In 1966 when the FDP could not gain the minimum 5 percent of the vote necessary for its candidates to win election to the Bavarian legislature, Hamm-Brucher lost her seat. Having built up a reputation in the educational field, the minister for education in the state of Hesse, who was a Social Democrat, asked her to become his state secretary. She hesitated, partly because of the heavy administrative duties of the job and partly because of her family obligations. Her husband, Erwin Hamm, a lawyer and city councilor in Munich, and her two children would not be able to join her in Wiesbaden, Hesse's state capital city, but they urged her to take the position. In 1967 she took up her new tasks, and she found great satisfaction in further developing a democratic educational system built on the principle of equal opportunity for all children.
When the Social Democratic Party formed a national coalition government with the FDP in Bonn in 1969, Chancellor Willy Brandt and the minister of education and science requested her to become state secretary in the federal ministry for education and science. She accepted, especially because she did not want to continue in her Hesse position under a new, more radical Social Democratic administration. In 1972 she returned to Munich to become chairwoman of the FDP parliamentary group in the Bavarian legislature.
In 1976 she won a seat in the Bonn federal Parliament, but soon accepted the post of state secretary (titled state minister) in the Foreign Office. In charge of cultural affairs, she urged the government to increase cultural contacts with other states. When Foreign Minister Hans-Dietrich Genscher (FDP) was abroad, Hamm-Brucher represented him in cabinet meetings, in Parliament, and at receptions for foreign dignitaries. Conversely, she represented Genscher on numerous official visits throughout the world. Thus she had to be familiar with all aspects of German foreign policy, rather than just the narrow segment of cultural policy.
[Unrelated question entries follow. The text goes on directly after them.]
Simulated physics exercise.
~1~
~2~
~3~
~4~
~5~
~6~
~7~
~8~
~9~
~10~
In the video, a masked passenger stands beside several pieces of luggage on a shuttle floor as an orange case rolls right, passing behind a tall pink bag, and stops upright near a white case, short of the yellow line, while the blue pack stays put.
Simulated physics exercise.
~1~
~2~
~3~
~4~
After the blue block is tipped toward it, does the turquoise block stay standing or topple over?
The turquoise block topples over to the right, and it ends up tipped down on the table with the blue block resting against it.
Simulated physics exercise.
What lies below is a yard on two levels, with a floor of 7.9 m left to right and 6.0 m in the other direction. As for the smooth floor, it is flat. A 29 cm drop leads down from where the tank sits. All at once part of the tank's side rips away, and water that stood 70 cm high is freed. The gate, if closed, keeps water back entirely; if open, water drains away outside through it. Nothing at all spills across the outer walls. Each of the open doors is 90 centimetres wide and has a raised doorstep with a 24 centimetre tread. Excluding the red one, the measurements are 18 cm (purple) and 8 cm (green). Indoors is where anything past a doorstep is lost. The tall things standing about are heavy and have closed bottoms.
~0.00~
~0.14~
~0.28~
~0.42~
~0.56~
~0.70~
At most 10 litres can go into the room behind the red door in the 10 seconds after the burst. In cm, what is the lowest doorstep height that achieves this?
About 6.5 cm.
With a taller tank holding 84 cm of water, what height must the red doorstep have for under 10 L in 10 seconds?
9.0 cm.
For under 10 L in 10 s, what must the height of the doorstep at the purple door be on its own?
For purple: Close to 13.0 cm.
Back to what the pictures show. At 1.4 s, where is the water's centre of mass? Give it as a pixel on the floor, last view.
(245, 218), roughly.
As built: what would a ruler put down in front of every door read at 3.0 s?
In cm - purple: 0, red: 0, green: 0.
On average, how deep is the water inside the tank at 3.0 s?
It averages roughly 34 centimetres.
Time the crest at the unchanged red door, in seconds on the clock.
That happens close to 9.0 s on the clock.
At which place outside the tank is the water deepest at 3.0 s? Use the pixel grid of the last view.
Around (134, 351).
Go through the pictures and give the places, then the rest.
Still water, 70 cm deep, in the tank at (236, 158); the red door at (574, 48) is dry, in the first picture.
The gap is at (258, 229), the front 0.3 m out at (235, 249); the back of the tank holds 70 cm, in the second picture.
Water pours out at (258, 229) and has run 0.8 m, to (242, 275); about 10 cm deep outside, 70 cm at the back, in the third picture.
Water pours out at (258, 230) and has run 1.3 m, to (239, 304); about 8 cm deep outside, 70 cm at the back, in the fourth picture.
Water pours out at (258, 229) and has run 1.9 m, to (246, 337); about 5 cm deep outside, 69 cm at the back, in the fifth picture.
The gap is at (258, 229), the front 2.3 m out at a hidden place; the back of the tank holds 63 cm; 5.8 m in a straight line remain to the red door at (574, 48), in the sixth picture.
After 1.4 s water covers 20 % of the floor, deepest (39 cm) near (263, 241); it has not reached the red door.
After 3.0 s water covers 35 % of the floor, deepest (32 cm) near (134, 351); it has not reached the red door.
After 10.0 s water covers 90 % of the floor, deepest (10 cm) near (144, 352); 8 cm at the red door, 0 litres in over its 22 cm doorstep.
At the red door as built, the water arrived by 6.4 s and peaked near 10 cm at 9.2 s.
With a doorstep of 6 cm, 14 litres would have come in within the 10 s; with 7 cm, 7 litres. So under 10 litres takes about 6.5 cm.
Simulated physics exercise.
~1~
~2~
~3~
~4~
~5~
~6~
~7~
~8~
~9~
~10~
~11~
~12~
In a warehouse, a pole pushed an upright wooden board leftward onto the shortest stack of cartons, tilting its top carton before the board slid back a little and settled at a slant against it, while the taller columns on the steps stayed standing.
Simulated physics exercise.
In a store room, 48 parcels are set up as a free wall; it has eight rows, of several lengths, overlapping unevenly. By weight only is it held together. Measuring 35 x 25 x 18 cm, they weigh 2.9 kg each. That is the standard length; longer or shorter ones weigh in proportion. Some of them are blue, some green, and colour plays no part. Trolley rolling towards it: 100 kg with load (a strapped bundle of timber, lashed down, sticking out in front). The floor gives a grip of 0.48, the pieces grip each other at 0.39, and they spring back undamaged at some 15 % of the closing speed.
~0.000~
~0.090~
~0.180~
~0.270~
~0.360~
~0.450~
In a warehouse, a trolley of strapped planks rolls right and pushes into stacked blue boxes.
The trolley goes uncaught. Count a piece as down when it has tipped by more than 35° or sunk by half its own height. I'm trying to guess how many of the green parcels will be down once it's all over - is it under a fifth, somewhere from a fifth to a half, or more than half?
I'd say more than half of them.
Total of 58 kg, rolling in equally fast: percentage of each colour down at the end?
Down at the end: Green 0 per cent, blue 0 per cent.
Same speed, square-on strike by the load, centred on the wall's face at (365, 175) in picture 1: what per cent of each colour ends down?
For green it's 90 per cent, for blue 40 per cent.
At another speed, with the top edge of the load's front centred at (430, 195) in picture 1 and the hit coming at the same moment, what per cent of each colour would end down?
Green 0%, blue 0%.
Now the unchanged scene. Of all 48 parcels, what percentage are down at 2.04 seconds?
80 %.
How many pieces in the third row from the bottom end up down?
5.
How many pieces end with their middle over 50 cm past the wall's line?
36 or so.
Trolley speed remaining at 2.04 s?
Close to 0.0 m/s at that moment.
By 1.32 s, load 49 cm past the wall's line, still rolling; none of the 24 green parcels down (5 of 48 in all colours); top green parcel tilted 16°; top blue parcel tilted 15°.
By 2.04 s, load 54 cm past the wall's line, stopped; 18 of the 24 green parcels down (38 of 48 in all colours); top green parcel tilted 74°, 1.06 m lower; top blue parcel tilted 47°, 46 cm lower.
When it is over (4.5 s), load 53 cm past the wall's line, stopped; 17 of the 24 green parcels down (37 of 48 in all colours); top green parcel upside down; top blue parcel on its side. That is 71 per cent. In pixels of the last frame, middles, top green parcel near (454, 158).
When the Social Democratic-FDP coalition broke apart in 1982 and the FDP allied itself with the conservative Christian Democratic Union/Christian Social Union, Hamm-Brucher and a minority of other liberal FDP leaders broke with their party and opposed the new coalition government headed by Chancellor Helmut Kohl. Hamm-Brucher resigned her post of state secretary but remained a deputy in the Bundestag (lower house of Parliament) until 1990. During this time she became active in the movement to reform and strengthen the Bundestag vis-Ã -vis the government. Although she announced her retirement from politics beginning in 1991, two years later she accepted her party's nomination to be its candidate for the federal presidency of a united Germany. She had no chance of being elected in 1994 because of the small number of FDP deputies in the federal assembly (the president is chosen by state and national legislators). However, her candidacy was a symbolic victory for women, demonstrating that they can succeed in German politics.